30 August 2007

No End In Sight

Director's Interview: Charles Ferguson

Charles Ferguson, director of "No End in Sight," talks to NOW about the dangers of filming in Iraq, his career jump from M.I.T. scholar to filmmaker, and his surprise at Sundance.

NOW: What inspired you to tell the story behind the invasion of Iraq?

First, there is the example of my Ph.D. thesis advisor, who had been President Kennedy's deputy national security advisor, and who taught me to choose important questions and think hard about them. Second, conversations with journalist friends who were covering Iraq made it clear to me that television news was not telling the whole story, and to my astonishment nobody else appeared to be making a film about American policy in Iraq. Finally, it was clear that the Bush Administration didn't want the story told, and I love a challenge.

NOW: It's clearly extremely dangerous to be in Iraq, much less film there. What was it like?

Very, very tense. Nobody tried to kill us, but the sense of danger is everywhere. Automatic weapons are as common and normal as cellphones, we heard gunfire and explosions quite often, and several of us came across dead bodies in the street. The tension began as soon as we entered the country. Because the Baghdad airport was closed for a week, we traveled to Baghdad by road, driving overnight from Kurdistan in four armored pickup trucks with machine guns mounted in back. Three times our convoy was forced to stop because roadside bombs had just been discovered, or had just gone off, ahead of us.

In Baghdad, I stayed outside the Green Zone, in a barricaded, guarded compound. When going to meetings, we never gave our true arrival time in advance, and traveled from compound to compound in three armored cars, switching cars every few days. I fired the first director of my security detail, an American ex-special forces soldier, because he drove aggressively and screamed at Iraqis, which drew attention to the fact that we were foreigners. At other times, I would travel "low-profile," dressed as an Iraqi, with several Kurdish bodyguards carrying concealed weapons walking nearby, pretending not to know me. We never stayed in any one place longer than 20 minutes, never went back to the same place twice, and if someone nearby started using their cellphone, we left immediately. When I read recently of Senator McCain's comments about visiting a Baghdad market and feeling safe, escorted as he was by dozens of American soldiers supported by armored vehicles and helicopters, I truly wondered what planet the man was on.

NOW: How were you able to get footage of prayers and Moqtada Al-Sadr's sermon?

We hired an American journalist, Nir Rosen, who had spent the previous three years in Iraq covering the war, and who speaks Arabic. We trained him in the United States in the use of a new, small, high definition camcorder, and he was able to film many things not visible to most journalists.

NOW: What was the most surprising thing you learned about the invasion while making this film?
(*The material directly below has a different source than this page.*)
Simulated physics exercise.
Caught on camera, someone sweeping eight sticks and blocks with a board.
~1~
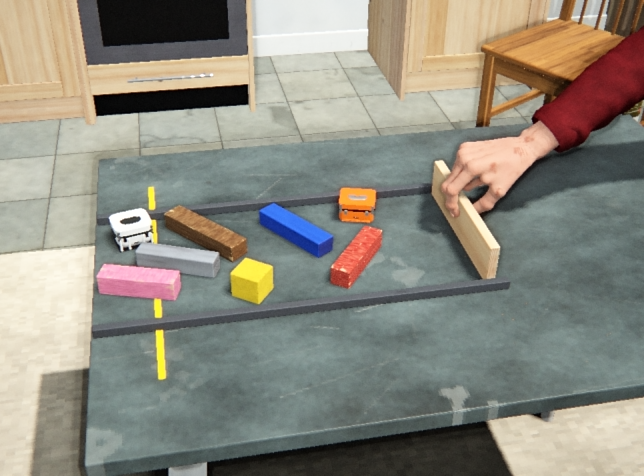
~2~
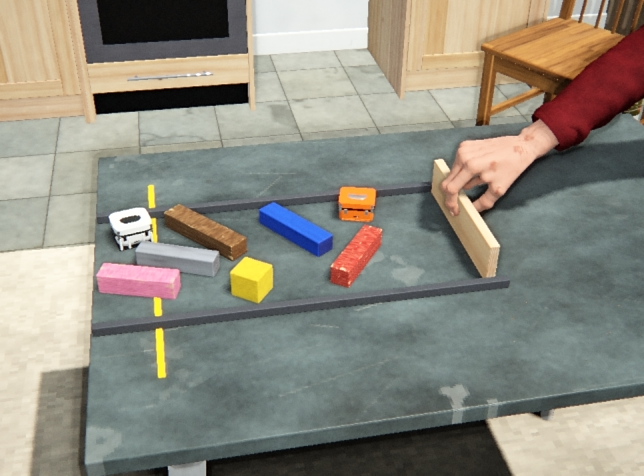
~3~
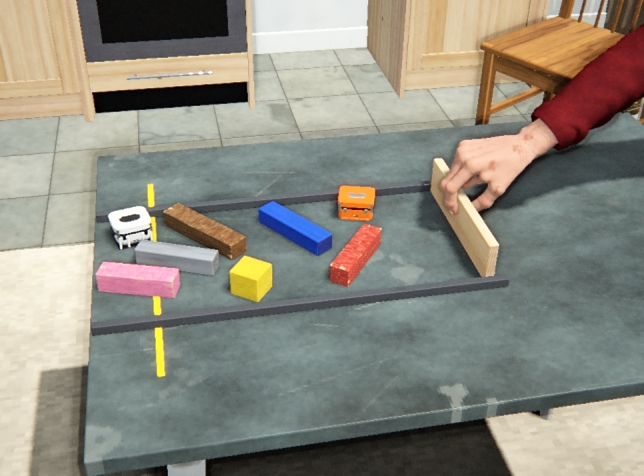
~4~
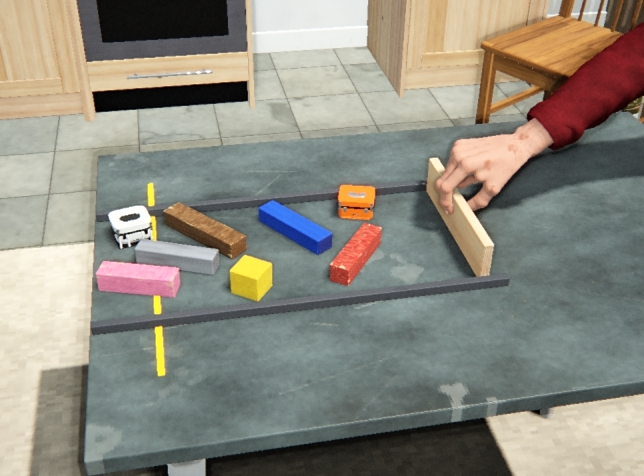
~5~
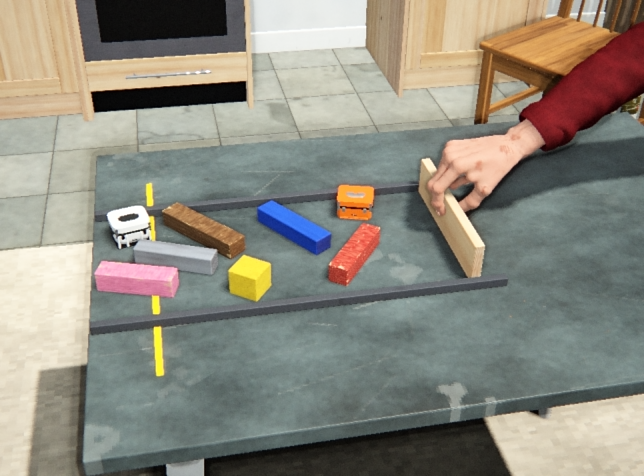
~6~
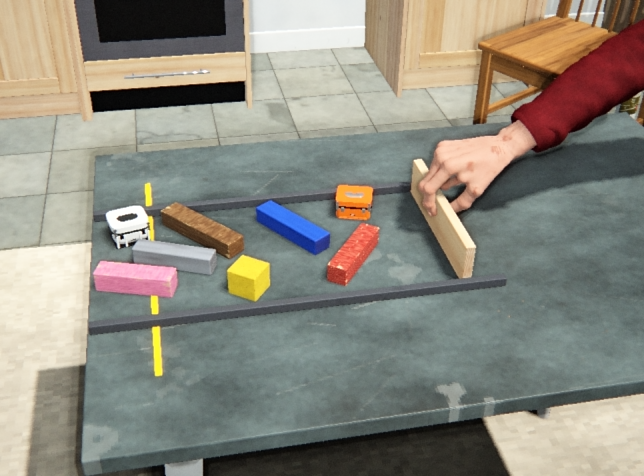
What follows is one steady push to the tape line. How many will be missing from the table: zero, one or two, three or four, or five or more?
In the end the number that fall off is three or four.
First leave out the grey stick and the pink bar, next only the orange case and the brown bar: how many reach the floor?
It would be 2 and 1.
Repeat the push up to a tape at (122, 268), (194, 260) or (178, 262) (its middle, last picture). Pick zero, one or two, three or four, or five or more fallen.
In that order: Five or more; 1 or 2; just one or two.
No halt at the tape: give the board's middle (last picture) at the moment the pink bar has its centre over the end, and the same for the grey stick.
Its middle is around (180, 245) and around (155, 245).
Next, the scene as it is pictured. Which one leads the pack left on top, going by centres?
It is the blue stick.
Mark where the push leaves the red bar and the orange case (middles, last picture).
The red bar stops around (143, 281); the orange case around (132, 227).
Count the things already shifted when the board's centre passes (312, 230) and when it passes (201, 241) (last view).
First 3, then 8.
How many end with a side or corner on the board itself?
It touches 2.
Soon after, none off yet; white case at rest near (129, 227); pink bar at rest near (136, 279); grey stick at rest near (175, 257).
After that, none off yet; white case at rest near (129, 227); pink bar at rest near (136, 279); grey stick displaced a little near (166, 263).
In the end, the number that fall off is three or four; gone, brown bar, grey stick, pink bar and white case.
While I already knew that major mistakes had been made, I was truly shocked when I learned how casually, stupidly, hastily, and carelessly major decisions were made. In the film, we go into considerable detail about one crucial example, the decision to disband the Iraqi military and secret police, a decision made secretly by a handful of men who had never even been to Iraq, and who consulted virtually nobody before making perhaps the most sweeping and destructive decision of the occupation. I cannot recall any other instance in which such enormous decisions have been made by the United States government in such a way.
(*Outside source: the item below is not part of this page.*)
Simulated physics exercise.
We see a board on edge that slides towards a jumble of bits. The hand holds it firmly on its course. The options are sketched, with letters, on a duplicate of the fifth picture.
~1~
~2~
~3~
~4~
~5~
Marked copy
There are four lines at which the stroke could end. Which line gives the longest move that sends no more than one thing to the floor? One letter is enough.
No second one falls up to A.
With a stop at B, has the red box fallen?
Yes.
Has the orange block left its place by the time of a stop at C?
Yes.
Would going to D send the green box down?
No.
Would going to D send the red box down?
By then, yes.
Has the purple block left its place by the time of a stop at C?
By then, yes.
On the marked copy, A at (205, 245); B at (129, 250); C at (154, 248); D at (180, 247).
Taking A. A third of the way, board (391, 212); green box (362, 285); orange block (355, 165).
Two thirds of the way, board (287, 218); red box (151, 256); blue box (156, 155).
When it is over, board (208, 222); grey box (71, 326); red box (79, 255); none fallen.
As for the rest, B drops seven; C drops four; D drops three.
NOW: You interviewed many people — journalists, American and Iraqi policymakers, experts — for this film. Who left the most lasting impression on you and why?

It is very hard to choose. Colonel Paul Hughes, who watched helplessly as L. Paul Bremer destroyed his careful work to recall the Iraqi Army; Lieutenant Seth Moulton, one of the first Marines to enter Baghdad, and who asks in the film: Is this the best America can do? And all the many Iraqis I spoke with who had welcomed the war, who initially supported the U.S., and who had such high hopes for an Iraq free of Saddam, only to see their country deteriorate into carnage and hopelessness. Of these perhaps the most poignant was Iraq's deputy human rights minister, a woman who had fought Saddam for decades only to find things even worse after he was overthrown.

NOW: What do you hope your film will do for America?

I hope that it will help Americans understand that we must never go to war casually, and that reconstructing a nation after conquering it is just as important as defeating its army. Wars are sometimes necessary, but war is not a game, and the war is not over when the opposing army surrenders.

NOW: What make you take the unusual leap from scholar to filmmaker?

First, I have always loved film—I started going to film festivals when I was still a high school student. And second, while I love writing and academic work, I would like to reach people beyond the academic world, and to reach them in a way which is emotionally powerful as well as factually accurate.

NOW: This is your first film ever and you won a special jury prize at Sundance film festival. What was your reaction?

Very, very emotional. For both myself and, especially, my two editors, Chad Beck and Cindy Lee, making the film was an extremely intense, emotional experience, and when we heard our film's name we felt drained and elated at the same time.